Boxes and Bodies: Abstractions
Design and create an object you might “use” on a daily basis based on a 18”x18”x18”cube form- remember this is part of an installation- a detail that activates an interior space...
‘The details establish the formal rhythm, the building’s finely fractionated scale. Details when they are successful are not mere decoration. They do not distract or entertain. They lead to an understanding of the whole of which they are an inherent part.’
Peter Zumthor
P.VIII SURVIVAL
25 days / individual / shelter / construction + drawing
Examine the effects of a disaster. Create a site analogue.

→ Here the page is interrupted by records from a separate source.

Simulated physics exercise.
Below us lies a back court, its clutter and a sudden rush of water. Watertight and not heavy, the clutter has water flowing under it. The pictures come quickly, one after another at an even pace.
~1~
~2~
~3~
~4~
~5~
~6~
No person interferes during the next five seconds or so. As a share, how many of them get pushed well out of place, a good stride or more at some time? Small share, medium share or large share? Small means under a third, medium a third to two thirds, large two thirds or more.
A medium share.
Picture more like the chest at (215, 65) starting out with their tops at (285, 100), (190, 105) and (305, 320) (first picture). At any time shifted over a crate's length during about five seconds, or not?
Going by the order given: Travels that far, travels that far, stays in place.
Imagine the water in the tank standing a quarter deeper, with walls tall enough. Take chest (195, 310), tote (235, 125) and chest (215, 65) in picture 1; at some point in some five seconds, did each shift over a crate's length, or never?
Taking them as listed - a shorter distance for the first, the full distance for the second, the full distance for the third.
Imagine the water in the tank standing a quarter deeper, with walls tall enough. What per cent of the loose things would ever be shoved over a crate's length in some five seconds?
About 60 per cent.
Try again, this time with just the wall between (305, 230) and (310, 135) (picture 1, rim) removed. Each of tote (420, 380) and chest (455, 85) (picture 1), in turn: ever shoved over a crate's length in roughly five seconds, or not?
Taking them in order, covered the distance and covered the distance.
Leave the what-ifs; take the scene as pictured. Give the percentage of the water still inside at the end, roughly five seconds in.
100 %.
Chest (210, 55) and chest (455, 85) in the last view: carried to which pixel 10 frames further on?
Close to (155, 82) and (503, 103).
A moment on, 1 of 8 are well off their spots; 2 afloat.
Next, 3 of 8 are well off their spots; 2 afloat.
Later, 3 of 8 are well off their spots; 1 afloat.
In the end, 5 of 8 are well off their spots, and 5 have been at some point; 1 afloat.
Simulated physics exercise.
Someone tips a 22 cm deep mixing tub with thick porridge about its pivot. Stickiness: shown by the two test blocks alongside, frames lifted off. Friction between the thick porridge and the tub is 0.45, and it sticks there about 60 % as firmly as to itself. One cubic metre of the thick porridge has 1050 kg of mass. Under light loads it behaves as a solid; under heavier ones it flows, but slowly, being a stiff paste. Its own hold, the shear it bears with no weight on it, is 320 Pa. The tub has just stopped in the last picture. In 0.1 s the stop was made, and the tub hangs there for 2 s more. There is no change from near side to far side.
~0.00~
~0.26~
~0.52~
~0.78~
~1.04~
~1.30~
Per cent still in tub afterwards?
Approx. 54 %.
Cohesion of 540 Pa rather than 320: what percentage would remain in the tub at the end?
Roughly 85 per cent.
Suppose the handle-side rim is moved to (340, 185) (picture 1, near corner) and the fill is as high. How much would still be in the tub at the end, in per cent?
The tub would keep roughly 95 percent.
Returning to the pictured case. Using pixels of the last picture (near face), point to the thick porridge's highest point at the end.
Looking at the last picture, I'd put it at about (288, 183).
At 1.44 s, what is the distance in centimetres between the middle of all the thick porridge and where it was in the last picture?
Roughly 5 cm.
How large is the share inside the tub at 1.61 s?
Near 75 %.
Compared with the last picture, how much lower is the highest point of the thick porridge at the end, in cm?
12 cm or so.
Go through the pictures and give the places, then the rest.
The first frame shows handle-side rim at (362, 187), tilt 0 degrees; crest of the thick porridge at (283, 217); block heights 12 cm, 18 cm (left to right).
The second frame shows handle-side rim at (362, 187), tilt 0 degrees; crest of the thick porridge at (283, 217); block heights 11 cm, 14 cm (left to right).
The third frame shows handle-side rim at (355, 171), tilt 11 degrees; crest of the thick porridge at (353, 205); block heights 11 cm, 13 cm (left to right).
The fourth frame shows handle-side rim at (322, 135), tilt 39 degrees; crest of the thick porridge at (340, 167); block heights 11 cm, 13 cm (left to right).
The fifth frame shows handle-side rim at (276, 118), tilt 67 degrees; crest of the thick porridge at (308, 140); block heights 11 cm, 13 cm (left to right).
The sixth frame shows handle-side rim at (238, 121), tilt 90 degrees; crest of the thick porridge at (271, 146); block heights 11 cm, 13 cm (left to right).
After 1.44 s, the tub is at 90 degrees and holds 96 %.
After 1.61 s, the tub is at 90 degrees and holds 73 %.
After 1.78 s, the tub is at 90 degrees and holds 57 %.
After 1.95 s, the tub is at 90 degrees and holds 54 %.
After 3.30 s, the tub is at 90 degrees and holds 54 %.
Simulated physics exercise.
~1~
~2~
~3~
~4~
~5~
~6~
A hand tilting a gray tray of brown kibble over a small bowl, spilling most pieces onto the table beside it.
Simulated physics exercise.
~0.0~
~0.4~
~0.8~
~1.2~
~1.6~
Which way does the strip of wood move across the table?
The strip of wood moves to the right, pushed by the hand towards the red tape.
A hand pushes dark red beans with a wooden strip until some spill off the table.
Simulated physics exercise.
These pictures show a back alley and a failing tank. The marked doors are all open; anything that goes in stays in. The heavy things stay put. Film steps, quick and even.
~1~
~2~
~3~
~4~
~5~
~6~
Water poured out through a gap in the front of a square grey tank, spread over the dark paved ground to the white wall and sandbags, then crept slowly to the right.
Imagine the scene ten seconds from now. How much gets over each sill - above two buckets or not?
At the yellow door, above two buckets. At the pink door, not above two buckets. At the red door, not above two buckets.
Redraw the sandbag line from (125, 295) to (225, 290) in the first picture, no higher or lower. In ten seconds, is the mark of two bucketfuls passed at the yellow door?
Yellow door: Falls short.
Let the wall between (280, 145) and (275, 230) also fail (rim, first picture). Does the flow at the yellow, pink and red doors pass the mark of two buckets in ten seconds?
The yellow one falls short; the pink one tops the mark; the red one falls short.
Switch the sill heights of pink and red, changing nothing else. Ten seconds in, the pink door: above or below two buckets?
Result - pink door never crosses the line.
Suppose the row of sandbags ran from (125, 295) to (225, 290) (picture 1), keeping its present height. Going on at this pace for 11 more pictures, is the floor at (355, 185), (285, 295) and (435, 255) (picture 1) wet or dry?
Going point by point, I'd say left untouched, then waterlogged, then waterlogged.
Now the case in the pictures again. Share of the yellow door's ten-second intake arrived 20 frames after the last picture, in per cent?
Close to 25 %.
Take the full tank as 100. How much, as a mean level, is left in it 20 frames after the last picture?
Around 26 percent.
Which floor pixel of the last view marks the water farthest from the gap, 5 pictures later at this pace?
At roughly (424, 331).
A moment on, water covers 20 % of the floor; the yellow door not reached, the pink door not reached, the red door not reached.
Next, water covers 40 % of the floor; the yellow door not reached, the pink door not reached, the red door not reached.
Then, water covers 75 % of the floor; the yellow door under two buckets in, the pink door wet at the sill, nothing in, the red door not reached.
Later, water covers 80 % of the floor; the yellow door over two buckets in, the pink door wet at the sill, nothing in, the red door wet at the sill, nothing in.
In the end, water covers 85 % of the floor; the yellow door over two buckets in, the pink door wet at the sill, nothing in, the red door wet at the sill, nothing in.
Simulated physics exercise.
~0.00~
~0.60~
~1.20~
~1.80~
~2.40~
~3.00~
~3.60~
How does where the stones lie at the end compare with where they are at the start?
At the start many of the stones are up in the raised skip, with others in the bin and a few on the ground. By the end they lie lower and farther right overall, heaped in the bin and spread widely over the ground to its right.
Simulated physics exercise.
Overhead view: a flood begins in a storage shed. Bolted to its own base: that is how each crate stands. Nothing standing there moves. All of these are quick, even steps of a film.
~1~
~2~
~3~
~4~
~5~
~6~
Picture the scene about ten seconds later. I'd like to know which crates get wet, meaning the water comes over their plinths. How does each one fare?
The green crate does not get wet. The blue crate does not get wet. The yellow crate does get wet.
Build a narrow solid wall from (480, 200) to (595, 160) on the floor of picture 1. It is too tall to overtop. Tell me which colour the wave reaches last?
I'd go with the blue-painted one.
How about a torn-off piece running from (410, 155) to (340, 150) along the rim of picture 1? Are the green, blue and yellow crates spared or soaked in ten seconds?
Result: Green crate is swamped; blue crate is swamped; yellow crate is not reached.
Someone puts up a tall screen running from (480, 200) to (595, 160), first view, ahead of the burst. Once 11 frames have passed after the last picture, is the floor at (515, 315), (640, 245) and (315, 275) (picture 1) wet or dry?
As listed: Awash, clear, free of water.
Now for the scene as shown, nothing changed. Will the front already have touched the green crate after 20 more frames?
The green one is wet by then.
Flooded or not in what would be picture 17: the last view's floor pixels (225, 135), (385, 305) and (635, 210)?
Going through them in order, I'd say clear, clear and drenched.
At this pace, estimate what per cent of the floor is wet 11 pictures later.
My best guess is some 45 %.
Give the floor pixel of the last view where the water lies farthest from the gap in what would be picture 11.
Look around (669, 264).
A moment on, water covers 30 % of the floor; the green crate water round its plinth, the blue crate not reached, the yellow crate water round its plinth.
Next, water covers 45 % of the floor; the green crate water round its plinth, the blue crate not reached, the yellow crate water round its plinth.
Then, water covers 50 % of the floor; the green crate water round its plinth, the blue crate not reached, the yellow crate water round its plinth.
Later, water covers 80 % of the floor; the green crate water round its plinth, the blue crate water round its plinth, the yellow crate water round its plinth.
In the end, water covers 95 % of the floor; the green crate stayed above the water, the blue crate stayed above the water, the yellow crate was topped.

Propose a shelter that explores how physical and formal apparatuses can re-engage post-trauma conditions, either as infrastructure and/or temporary setups, and how it can foster new opportunities within displacement and destruction.
P.VII RETOOLING
10 days / individual / materiality /
construction + drawing
Examine/discuss the context of the city and the Boston’ Fort Point Channel and develop strategies in engaging a ‘remote’ context, understanding its possibilities and limitations. Explore possibilities of ‘retooling’ the barge as a public space, with SENSORIAL EXPERIENCES.
P.VI USE-LESS
10 days / group / living / film + drawings
Group: Robyn Larsen, Christopher Yap
Carefully observe, reflect and discuss the ‘use’ and ‘useless’ dimensions of our daily living. Produce a short film investigating the boundaries and parameters of ‘use’ and ‘use-less’. The film, as a ‘re- framing’, should question our ways of practicing ‘use’ and ‘useless’, using specific/detail conditions, moments and nuances within our daily practice/environment.
P.V SITUATION [CAMPUS]
16 days / group + individual / context /
construction + drawing
Group: Michael Butterworth, Kristin Defer, Nicole Shewfelt, Marshall Verbrugge
Examine the inter-relationships of material/ immaterial, human/non-human, and functional/phenomenal dimensions of a specific site on campus. Implement a project that relates with the conditions/dynamics of the site and is relevant to the site’s operational/living conditions (functional/phenomenal) through its corporeal presence.
P.IV LATENCY [HIDDEN]
10 days / group / others / construction + drawing
Group: Michael Butterworth, Marshall Verbrugge
Identify and observe latent/hidden potentialities within everyday environments and practices. Study a specific ‘hidden’ aspect using probes that respond to the properties of the ‘hidden’. Devise an apparatus that reveals the ‘hidden’.
P.III DELINEATION:
10 days / individual / boundaries /
construction + drawing
Explore the idea of ‘boundaries and edges’ in the context of the individual studio space. Speculates possible boundary condition(s) of the space. Conceive and construct a boundary condition around the studio space, discussing the delineation of ‘my space’ and its (physical, perceptual, temporal) negotiations with ‘others’ spaces’.
P.II AUGMENTATION:
10 days / individual / mediation / installation + drawing
Explore the body (and it parts) through a series of physical augmentations/mutations. Examine) the existing condition of the body (spatial, formal, textual, functional) Construct a series of physical augmentations/mutations onto the body probing its conditions and potentials.
P.I TRACE:
10 days / group / presence / construction + drawing
Group: Christina Bosowec, Neil Loewen, Nicole Shewfelt
Discuss and investigate particular presences/absences of our body (bodies) in space, then construct an apparatus that traces, draws, and (re)constructs the phenomena.